Another thing that my .dotfiles
rely on is creating aliases and so forth based on a friendly version of the current Linux distribution. As a direct result, I had to come up with a way to detect freebsd
, which turned out to be easier than I expected.
$ grep '^NAME=' /etc/os-release | awk -F '=' '{ print tolower($2) }'
Once I figured this one out, then it was just a matter of using it. Take a look at the example below to see this in being used in action.
if [ "$DOT_OS" == "freebsd" ]; then
alias qs='sudo pkg search'
alias qi='sudo pkg install'
alias qr='sudo pkg remove'
alias qu='sudo pkg update'
alias qd='sudo pkg upgrade'
fi
There are more subtle differences in behavior of certain tools in the user-land, which weren’t so obvious to me coming back after so many years.
One such case is pgrep
which happens to be behave differently.
$ pgrep openbox
$ pgrep -a openbox
13666
And, now the same on Linux:
$ pgrep openbox
13666
$ pgrep -a openbox
13666 /usr/bin/openbox --startup /usr/lib/openbox/openbox-autostart OPENBOX
Definitely not end of the world or anything, but I still thought that I’d mention it.
Another such case is make
not being GNU make
compatible by default. Luckily, gmake
is available as a standalone tool, but this most definitely caught me off guard at first.
Now let’s talk about the elephant in the room, which is the C/C++ compiler tool-chain. It is clang
, which really shouldn’t surprise anyone, nor should it be the cause of any trouble at all.
$ cc --version
FreeBSD clang version 18.1.6 (https://github.com/llvm/llvm-project.git llvmorg-18.1.6-0-g1118c2e05e67)
Target: x86_64-unknown-freebsd14.2
Thread model: posix
InstalledDir: /usr/bin
However, some tools seem to look for gcc
rather than cc
when trying to look-up and determine the default system compiler. Which is not a very wise or portable thing to do, but alas it is what it is. Such is life. This can generally be overcome by specifying CC=cc
, which of course hinges on the fact that the tool will attempt to look-up the CC
environment variable at least.
Naturally, gcc
is available as well. It would be pretty crazy if it wasn’t, am I right?
$ gcc --version
gcc (FreeBSD Ports Collection) 13.3.0
Copyright (C) 2023 Free Software Foundation, Inc.

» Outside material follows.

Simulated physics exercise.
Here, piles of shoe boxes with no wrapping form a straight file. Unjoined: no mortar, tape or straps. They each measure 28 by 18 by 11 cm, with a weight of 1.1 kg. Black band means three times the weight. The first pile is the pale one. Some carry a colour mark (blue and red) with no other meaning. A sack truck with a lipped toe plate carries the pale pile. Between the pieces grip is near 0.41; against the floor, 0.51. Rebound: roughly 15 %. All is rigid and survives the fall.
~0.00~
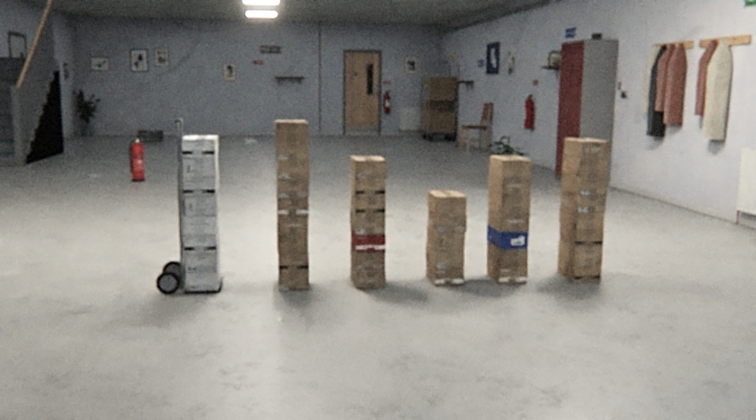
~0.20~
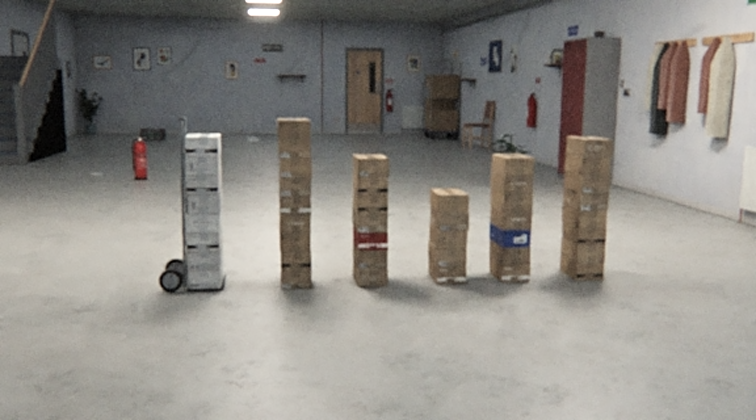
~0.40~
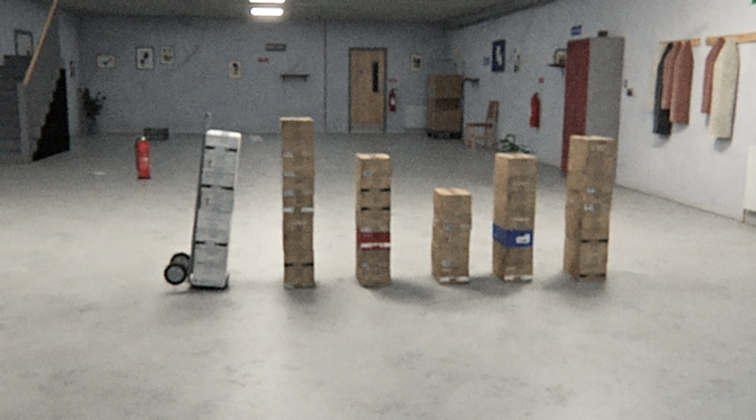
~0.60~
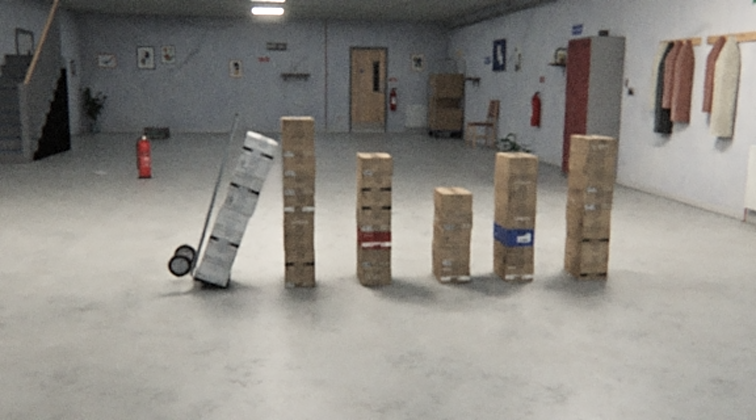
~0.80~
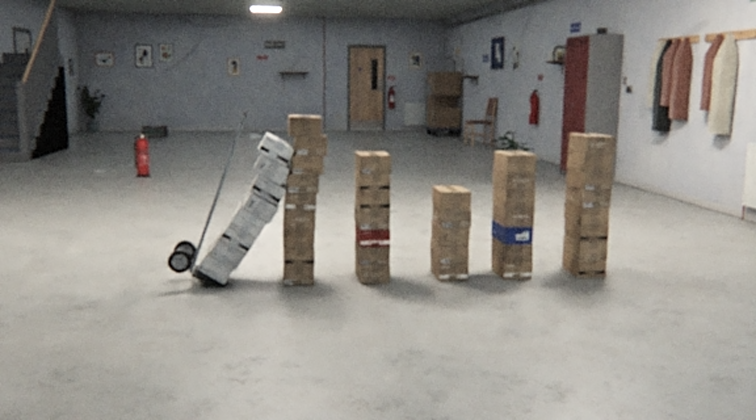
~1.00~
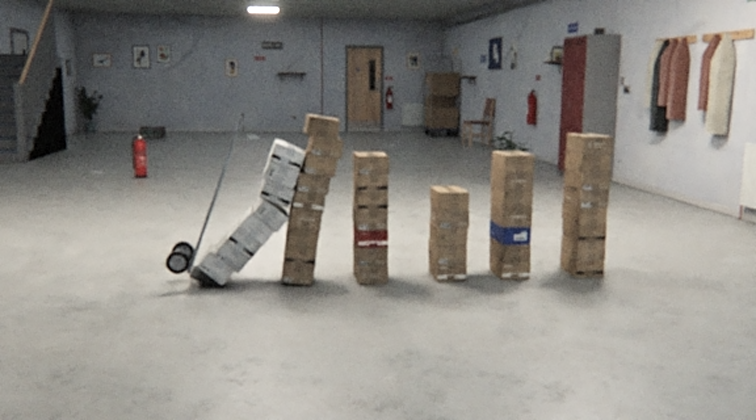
Pale stack of boxes on a hand truck tilting right and leaning into a taller brown stack, pushing its upper boxes askew.
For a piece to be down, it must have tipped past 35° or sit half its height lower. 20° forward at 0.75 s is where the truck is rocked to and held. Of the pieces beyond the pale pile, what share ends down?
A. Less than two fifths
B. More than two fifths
B.
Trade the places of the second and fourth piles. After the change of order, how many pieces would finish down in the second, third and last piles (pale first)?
Then second 0, third 0, last 0.
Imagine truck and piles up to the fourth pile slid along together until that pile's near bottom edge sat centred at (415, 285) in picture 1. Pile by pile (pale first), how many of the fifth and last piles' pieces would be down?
Counts down: Fifth 0; last 0.
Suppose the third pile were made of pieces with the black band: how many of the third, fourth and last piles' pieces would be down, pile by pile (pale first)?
Then the third pile would have 7 down, the fourth 3, and the last 8.
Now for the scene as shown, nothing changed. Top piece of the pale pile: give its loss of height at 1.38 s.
I'd put it at close to 25 cm below where it started.
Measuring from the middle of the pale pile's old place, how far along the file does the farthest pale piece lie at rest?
It ends around 85 cm away.
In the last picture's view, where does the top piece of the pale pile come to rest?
It should be centred near (345, 216) in the final frame.
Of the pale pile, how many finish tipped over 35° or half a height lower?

This is free software; see the source for copying conditions. There is NO
warranty; not even for MERCHANTABILITY or FITNESS FOR A PARTICULAR PURPOSE.
What about emscripten
? It’s available out of the box as a port
, but it’s one of those that you would probably build and/or install yourself in order to get the latest and greatest rather than rely on the version available through the package manager.
$ emcc --version
emcc (Emscripten gcc/clang-like replacement + linker emulating GNU ld) 3.1.74-git
Copyright (C) 2014 the Emscripten authors (see AUTHORS.txt)
This is free and open source software under the MIT license.
There is NO warranty; not even for MERCHANTABILITY or FITNESS FOR A PARTICULAR PURPOSE.
That is as far as I got for the moment. I only dipped my toes a wee bit in the so called Linux binary compatibility and chroot-ing which of course is not a concept unique to BSD in particular.
But all that probably will warrant a dedicated post of its own in the future. All in all, it was a short and rather pleasant hit-and-run incursion and reminded me of trying out FreeBSD 5 in 2002 or so, on an ancient Pentium 1 running at a whopping 90Mhz with 32MB of RAM, and a 540MB HDD.
That was the only hardware that I had laying around to spare and experiment with. I totally wasn’t brave enough to add it into the sweet dual-boot mix, that I already had with Windows and Linux on my main desktop machine at the time.